Банкеръ Weekly

Briefs

BULGARIA KNUCKLES DOWN TO MOSCOW FOR THE NATURAL GAS

At the tenth meeting of the Joint Bulgarian-Russian Intergovernmental Commission for Scientific, Technical, Commercial and Economic Cooperation, held in Moscow during the week, Gazprom's representatives insisted one more time for termination of the barter payment of transit fees by natural gas, fixed in the agreement between Bulgargas and the Russian gas company till the year 2010. June 10 for when the general meeting of Gazprom's shareholders is scheduled has been set as a deadline for changing the contract.
Such an amendment will considerably raise the price of the aggregate quantities of natural gas for our country, Minister of Economy and Energy Roumen Ovcharov has pointed out repeatedly, refusing to satisfy Gazprom's demands for that reason. Meanwhile, his stance has obviously changed considerably. Instead of repeating that the terms fixed in the trade contracts should be fulfilled by both parties, Mr. Ovcharov agreed with the head of the Russian gas giant Alexey Miller that by June 30 small teams of experts would propose a scheme for amending the agreement about transiting Russian natural gas. On top of all he said in public that what we are doing is not in compliance with the willingness of one side only. Does that mean that Bulgaria also insists for changing the contract and therefore rising the price of the gas it gets from Russia?
Mass media in Sofia have calculated that the price hike will be at least 40 per cent. Of course, things will become much clearer after the experts of Bulgargas and Gazprom present the above-mentioned scheme. According to Mr. Ovcharov, it will include a number of issues, concerning not only gas transits and deliveries, but also the long-term cooperation between the two countries. He does not expect a drastic increase of gas prices, but Sofia's and Moscow's long-term interests in that sphere to be guaranteed. That is why the task now is to be able to explain to the Bulgarian society the balance of interests and exclude suspicions that something is done behind people's backs and at their expense.
But no matter who explains what the bill which all of us will be paying will be quite stiff. Both that for the natural gas prices and market and for the Bourgas-Alexandroupolis pipeline project. The construction company will be probably structured in June, Mr. Ovcharov said, adding there would be no changes in the share participation for building that pipeline - the Russian side will have 51%, Bulgaria and Greece - 24.5% each. But while Greece may add tanker shipments to its minority stake, we'll concede the control over the oil pipeline to Gazprom again, that time through its subsidiary Sibneft, renamed to Gazpromneft in the end of last week.

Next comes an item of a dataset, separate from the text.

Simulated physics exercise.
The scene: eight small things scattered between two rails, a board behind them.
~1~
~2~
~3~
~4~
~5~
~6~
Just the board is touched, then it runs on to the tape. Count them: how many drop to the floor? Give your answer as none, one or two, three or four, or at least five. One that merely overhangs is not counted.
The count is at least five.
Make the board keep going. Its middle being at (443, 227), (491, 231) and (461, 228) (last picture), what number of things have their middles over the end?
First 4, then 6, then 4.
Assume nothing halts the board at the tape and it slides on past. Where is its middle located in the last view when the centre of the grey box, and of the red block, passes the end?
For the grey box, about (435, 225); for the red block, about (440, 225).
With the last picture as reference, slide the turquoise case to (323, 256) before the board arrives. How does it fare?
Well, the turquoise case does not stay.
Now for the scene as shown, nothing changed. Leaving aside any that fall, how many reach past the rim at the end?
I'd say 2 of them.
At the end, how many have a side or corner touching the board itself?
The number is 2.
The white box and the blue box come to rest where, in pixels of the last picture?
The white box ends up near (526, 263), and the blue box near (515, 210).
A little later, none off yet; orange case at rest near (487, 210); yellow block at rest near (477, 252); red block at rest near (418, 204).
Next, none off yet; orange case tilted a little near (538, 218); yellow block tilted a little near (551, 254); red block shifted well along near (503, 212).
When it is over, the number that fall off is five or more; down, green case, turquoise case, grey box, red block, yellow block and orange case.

After the meeting of the Bulgarian-Russian intergovernmental commission it became known as well that our EU-accession wouldn't be a hindrance to the speedy development of bilateral relations. With the year 2007 approaching when Bulgaria will become EU's new member, the Russian Federation will be fully supporting Bulgaria's steps and initiatives in that direction said Sergey Narishkin, who together with Roumen Ovcharov co-chairs the commission. In his words, Russia has already considered the list of contracts - the basis for our bilateral cooperation - which Bulgaria has proposed in connection with our EU-accession.

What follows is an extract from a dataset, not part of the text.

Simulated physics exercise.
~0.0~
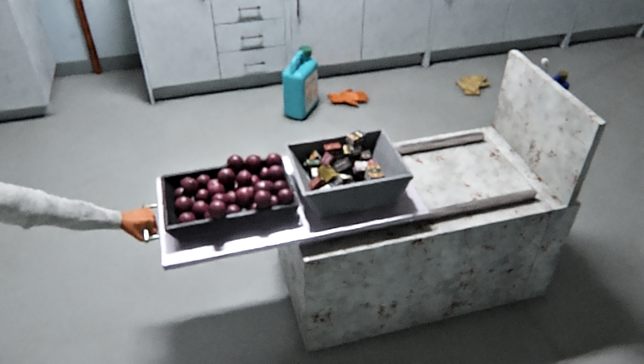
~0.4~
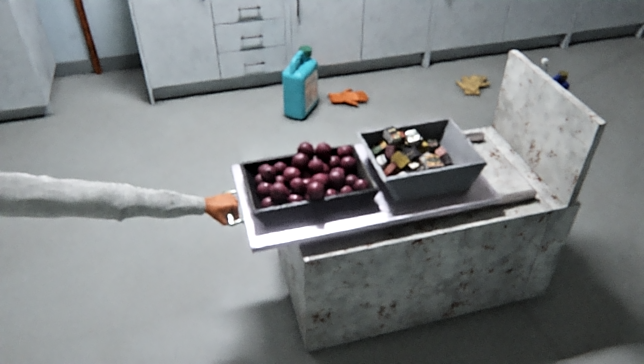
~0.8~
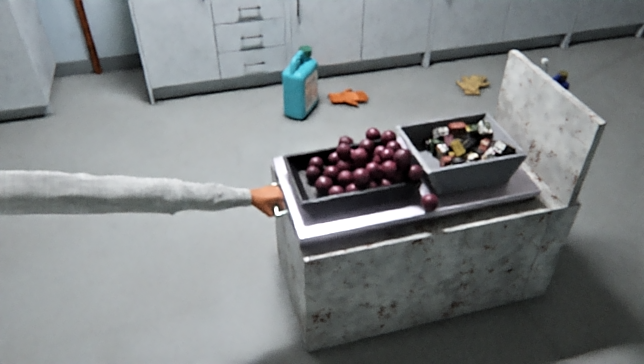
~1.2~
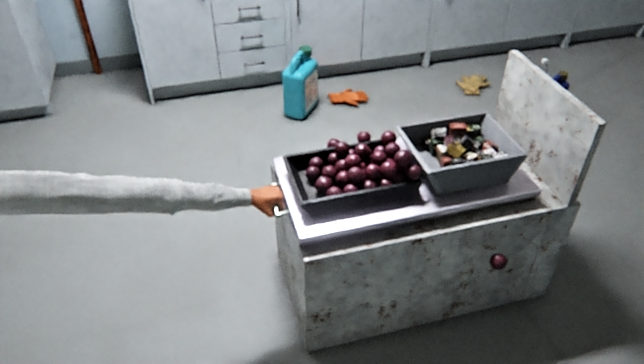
A hand pushed a shelf holding a black tray of red onions and a grey tray of small cartons rightward over a worn white chest until it stopped, and an onion tumbled over the front and dropped toward the floor.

Mr. Ovcharov's stance is that despite some positive trends, cooperation between the two countries is lagging behind the real opportunities of their economies. The disbalance in bilateral trade, which has reached the record high USD2.7BN, is an exceptional burden to us. According to Russian data, the turnover exceeded USD3BN, Minister Narishkin summarized, pointing to Glavbulgarstroy and Bulgartabac as our major investors in Russia, although their presence there has been only symbolic over the last two years. One way or the other, Bulgaria has already proposed to Russia to start preparing a new agreement for economic cooperation in compliance with the new market realities and European standards. Let's hope its future won't be the same as that of the gas agreement.